Siempre he sido muy fan de san José. Será porque de pequeña me eduqué con las Hijas de San José, y durante mucho tiempo trabajé con ellas, dejándome impregnar de su carisma josefino. Pero lo cierto es que José ha sido una presencia importante en mi vida, y ha querido la Navidad pasada que esta presencia se acentuara aún más.
Rezaba una noche de esa última Navidad con el evangelio del día. Era el de los pastores que van a ver al Niño, y le cantan y le llevan presentes, mientras María guardaba todo aquello en su corazón. Supongo que José también haría lo mismo. Y me quedé meditando en ello, en su papel, en su forma de vivir aquello tan grande y difícil que le había pedido Dios.

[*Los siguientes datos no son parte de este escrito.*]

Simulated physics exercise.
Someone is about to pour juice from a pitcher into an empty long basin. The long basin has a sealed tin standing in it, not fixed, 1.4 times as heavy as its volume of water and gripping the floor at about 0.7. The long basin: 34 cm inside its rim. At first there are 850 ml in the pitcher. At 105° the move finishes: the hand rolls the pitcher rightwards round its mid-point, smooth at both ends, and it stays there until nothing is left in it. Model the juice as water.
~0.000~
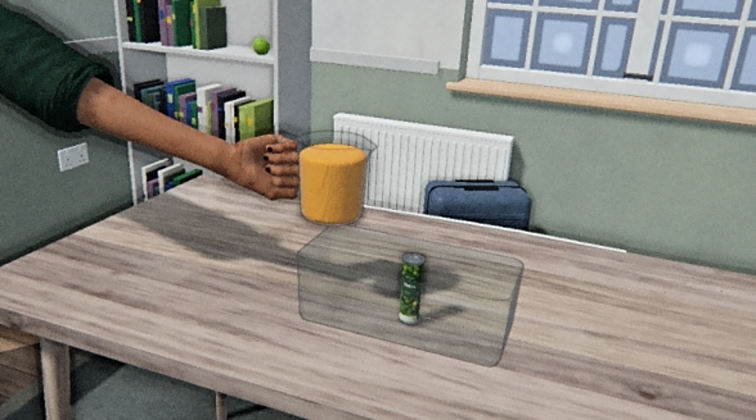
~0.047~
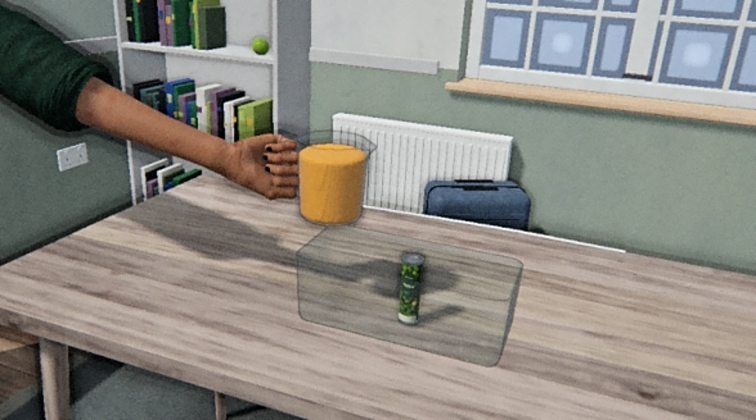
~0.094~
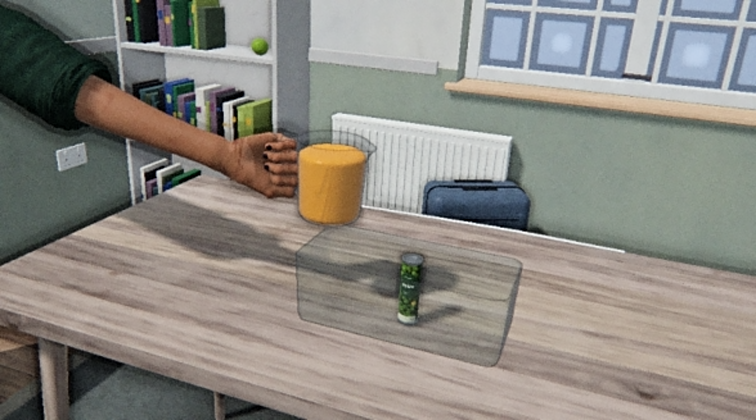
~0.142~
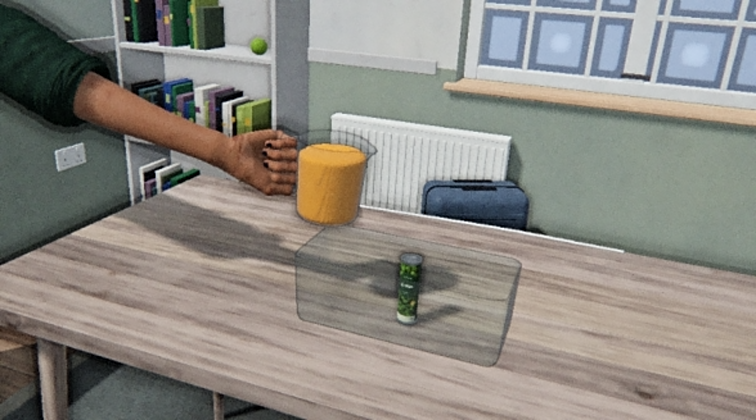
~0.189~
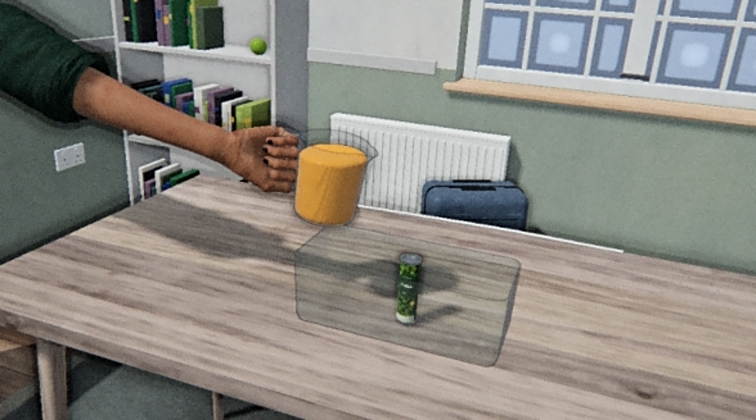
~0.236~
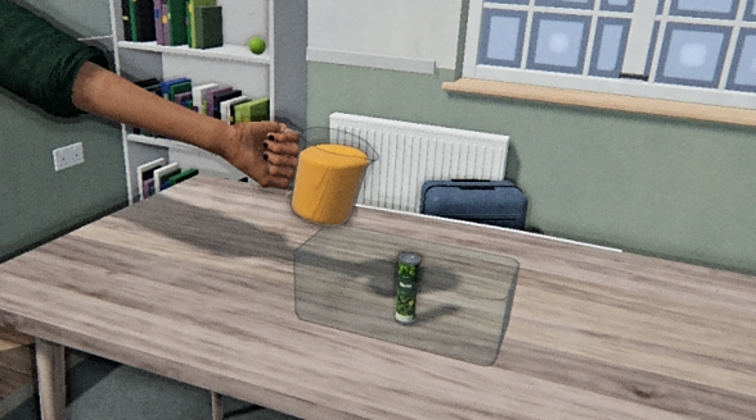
We see a hand holding a clear pitcher of orange juice above a wooden table, beside a transparent basin with a small green-patterned tin in it; the hand stays nearly still, then tilts the pitcher slightly to the right.
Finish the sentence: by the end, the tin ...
By the end, the tin has toppled.
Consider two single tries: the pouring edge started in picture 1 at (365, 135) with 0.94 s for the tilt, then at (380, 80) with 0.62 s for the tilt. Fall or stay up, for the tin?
Try 1: Still standing; try 2: Still standing.
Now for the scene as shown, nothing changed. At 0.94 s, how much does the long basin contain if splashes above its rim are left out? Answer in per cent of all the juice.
That comes to about 58 percent.
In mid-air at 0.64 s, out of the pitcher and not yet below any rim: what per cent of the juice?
Near 14 in a hundred.
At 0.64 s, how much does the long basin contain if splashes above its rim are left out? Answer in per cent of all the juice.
About 5%.
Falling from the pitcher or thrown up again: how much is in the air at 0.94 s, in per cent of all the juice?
14 per cent or so.
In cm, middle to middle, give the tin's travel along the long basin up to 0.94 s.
Some 0 cm.
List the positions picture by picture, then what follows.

No sabemos mucho de cómo fue su vida desde el momento en que el ángel le advirtió en sueños que aquello que ocurría era cosa de Dios. Solo que descendía de la familia de David y que por ello tuvo que bajar a Belén para inscribirse en el censo; que tuvo que huir con María y el Niño a Egipto; y que, estando ya en Nazaret, vivió el angustioso episodio de la pérdida de Jesús y su hallazgo en el Templo. Siempre me pregunto cómo resonaron dentro de él aquellas palabras: «¿Por qué me buscabais? ¿No sabíais que yo debo estar en las cosas de mi Padre?».
Ignoramos cómo eran sus oraciones, qué pensaba, qué sentía, de qué hablaba con María cuando se quedaban a solas… Nada. Silencio absoluto en la Biblia y en la Historia. Pero pensaba yo el otro día que, saliendo Jesús tan bien (permítanme decirlo así, son gajes de mi oficio de profesora), lo que vivió en casa tuvo que ser muy muy bueno. Al margen de que, claro está, Dios es Dios, y sabe lo que hace. Y ahí creo que está el secreto de José: dejar a Dios ser Dios a la manera de Dios.

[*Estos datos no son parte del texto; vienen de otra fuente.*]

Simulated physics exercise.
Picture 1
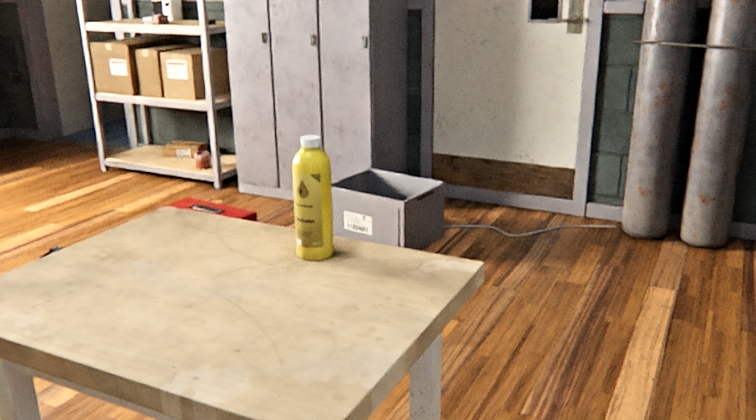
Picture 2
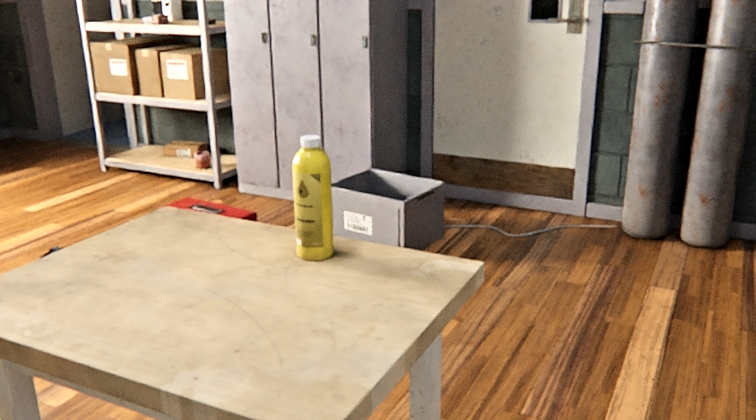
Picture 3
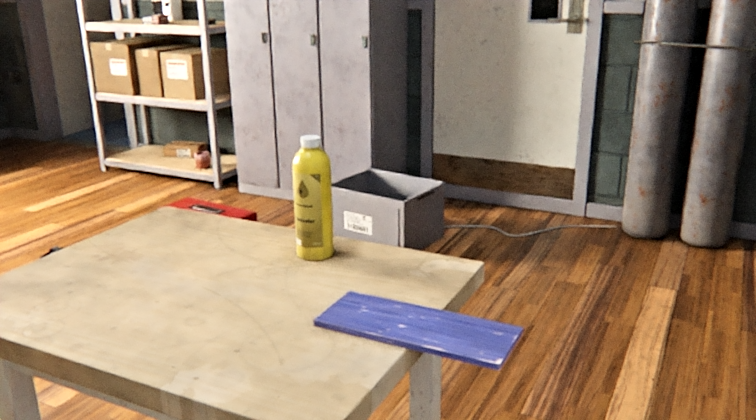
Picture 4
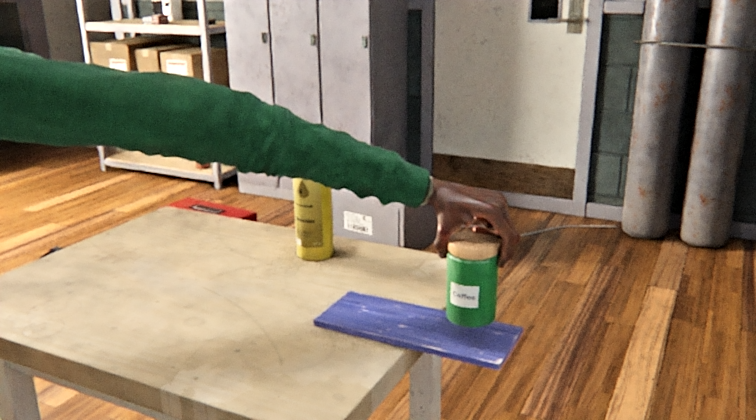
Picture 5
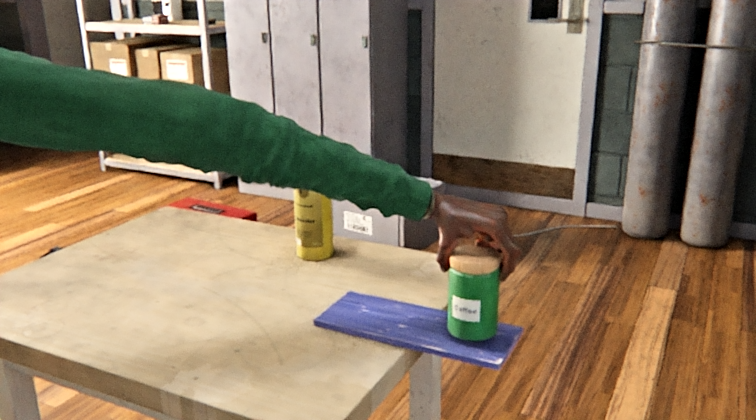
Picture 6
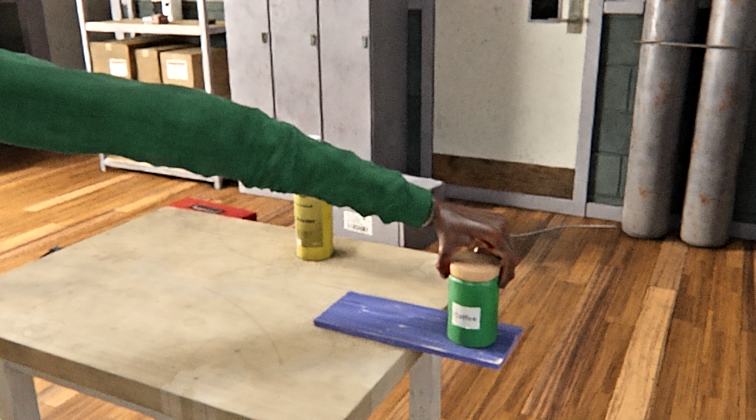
At the start, a yellow bottle stands on a pale table in a room with lockers and shelves. A blue board then appears, jutting past the table's right edge. A green-sleeved arm reaches in from the left, lowers a green jar onto the board's overhanging part, and keeps its hand on the lid.
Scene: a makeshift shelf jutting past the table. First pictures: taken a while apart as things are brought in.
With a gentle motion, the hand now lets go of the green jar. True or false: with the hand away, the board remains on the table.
False, it comes off.
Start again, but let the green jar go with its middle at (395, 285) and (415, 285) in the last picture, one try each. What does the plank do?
So, first go it stays in place, second go it stays in place.
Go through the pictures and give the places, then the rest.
In the first picture, the last thing is not in view yet; yellow bottle (313, 197).
In the second picture, the last thing is not in view yet; yellow bottle (313, 197).
In the third picture, the last thing is not in view yet; yellow bottle (313, 197).
In the fourth picture, on its way; green jar (472, 279); yellow bottle (313, 197).
In the fifth picture, on its way; green jar (474, 292).
In the sixth picture, in place under the hand; green jar (474, 299).
Then, 0.50 s after the last picture, green jar and blue plank now down on the floor or falling.
Then, 0.60 s after the last picture, things are still on the move.
By the end, down on the floor or falling, green jar and blue plank; yellow bottle in place. The plank comes down.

Mientras rezaba aquel día me preguntaba cuántas veces José, en las distintas penurias que pasarían, en las incertidumbres y las dudas, en el no entendimiento de cómo había ocurrido todo, no habría reprochado a Dios que actuara como tal: «tú que eres Dios… podrías habernos proporcionado un buen aposento para el parto… podrías haber dado un escarmiento a Herodes y ahorrarnos la huida a Egipto… podrías habernos quitado tanta pobreza… tú, que eres Dios…». Como tantas veces hacemos nosotros con Dios, que ponemos a prueba su ser condicionándolo a nuestros esquemas.

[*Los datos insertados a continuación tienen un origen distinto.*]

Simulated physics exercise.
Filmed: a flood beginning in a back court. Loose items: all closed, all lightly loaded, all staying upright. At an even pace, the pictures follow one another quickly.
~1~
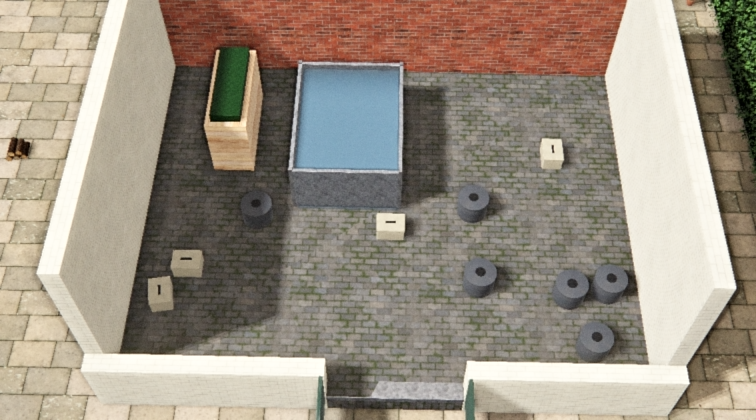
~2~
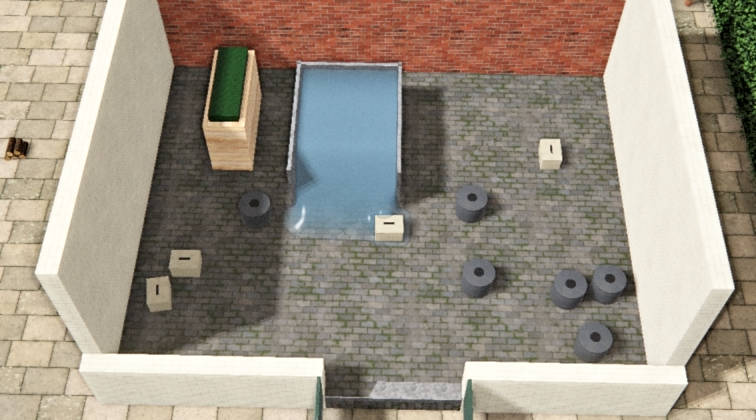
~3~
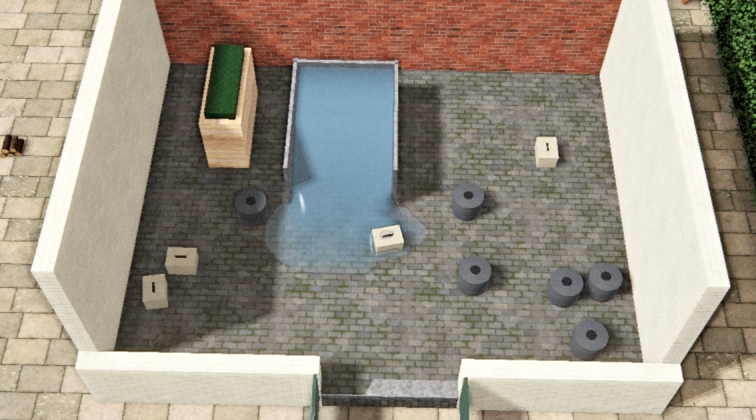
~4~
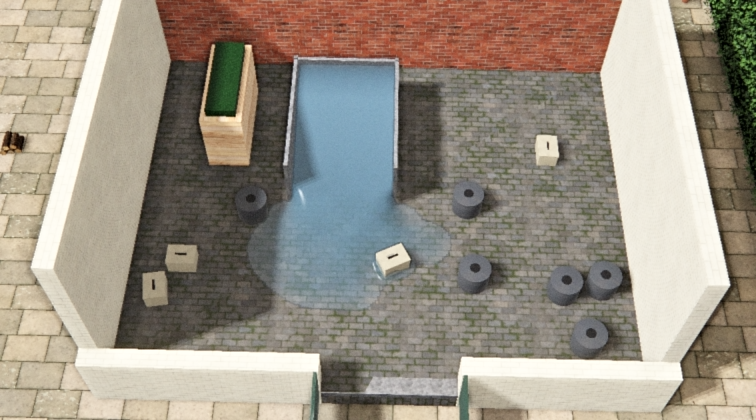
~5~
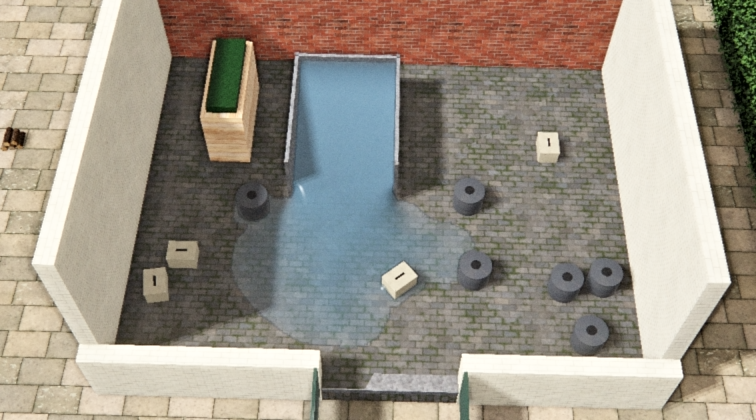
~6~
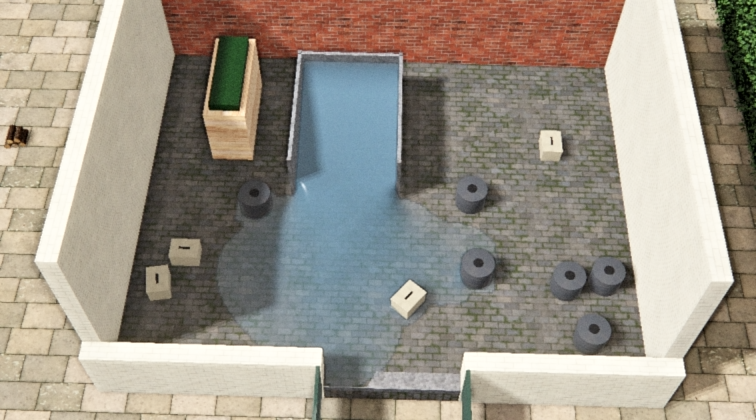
A walled back court of grey brick paving, with a red brick wall at the rear and pale walls around it, is seen from high above by a camera that drifts very slightly. A blue pool of water stands near the rear beside a green-topped wooden box, with cream boxes and dark round tubs scattered about. The pool's front disappears, water fans forward across the paving, and the nearest cream box turns and slides toward the front right while the others stay put.
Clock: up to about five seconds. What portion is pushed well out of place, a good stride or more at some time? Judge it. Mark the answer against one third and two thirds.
One to two thirds of them.
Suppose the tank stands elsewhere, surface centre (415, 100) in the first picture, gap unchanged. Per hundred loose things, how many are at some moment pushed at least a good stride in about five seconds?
I reckon around 60 percent of them.
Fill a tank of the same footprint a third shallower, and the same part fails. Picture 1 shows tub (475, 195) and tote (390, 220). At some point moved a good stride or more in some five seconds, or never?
So the first came up short, and the second made it that far.
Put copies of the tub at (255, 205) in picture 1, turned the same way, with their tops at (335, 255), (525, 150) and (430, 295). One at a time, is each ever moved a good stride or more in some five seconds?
Shoved clear, stays put, shoved clear.
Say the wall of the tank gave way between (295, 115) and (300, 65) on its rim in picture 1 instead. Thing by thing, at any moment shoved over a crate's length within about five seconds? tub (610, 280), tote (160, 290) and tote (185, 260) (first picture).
Object by object: Short of it, covered the distance, covered the distance.
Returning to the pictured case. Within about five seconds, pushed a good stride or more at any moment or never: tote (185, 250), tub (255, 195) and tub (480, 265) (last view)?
Taking them as listed, the first cleared the mark, the next remained nearby, and the last cleared the mark.
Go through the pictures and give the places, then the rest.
In the first picture, a tote at (391, 222) rests on the ground; a tub at (480, 272) rests on the ground; 0 of 10 have shifted.
In the second picture, a tote at (389, 224), on the bottom; a tub at (479, 272), on the bottom; 0 of 10 have shifted.
In the third picture, a tote at (388, 236), on the bottom, close to its start; a tub at (475, 270), on the bottom; 1 of 10 have shifted.
In the fourth picture, a tote at (393, 257) rests on the ground, a stride from its start; a tub at (475, 268) rests on the ground; 1 of 10 have shifted.
In the fifth picture, a tote at (400, 276) rests on the ground, a stride from its start; a tub at (476, 265) rests on the ground; 1 of 10 have shifted.
In the sixth picture, a tote at (409, 296), on the bottom, a stride from its start; a tub at (478, 263), on the bottom; 1 of 10 have shifted.
A moment on, 1 of 10 are well off their spots; 0 afloat.
Next, 2 of 10 are well off their spots; 0 afloat.
Later, 4 of 10 are well off their spots; 1 afloat.
In the end, 6 of 10 are well off their spots, and 6 have been at some point; 2 afloat.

Quizás José supo entender que a Dios hay que dejarle ser Dios. Y eso es una cuestión de ponerse en sus manos, de dejarse hacer, de encomendarse y poner toda tu confianza en quien ya primero confió en ti. Por eso José es el hombre obediente, no porque se someta, sino porque confía. Y es que José comprendió y aceptó que con Dios todo es pregunta y, a veces, también respuesta. Pero sin Dios, todo es pregunta alocada, tirada al aire sin orden ni concierto, ruidosa y vacía a la vez. Y nunca, nunca tiene respuesta.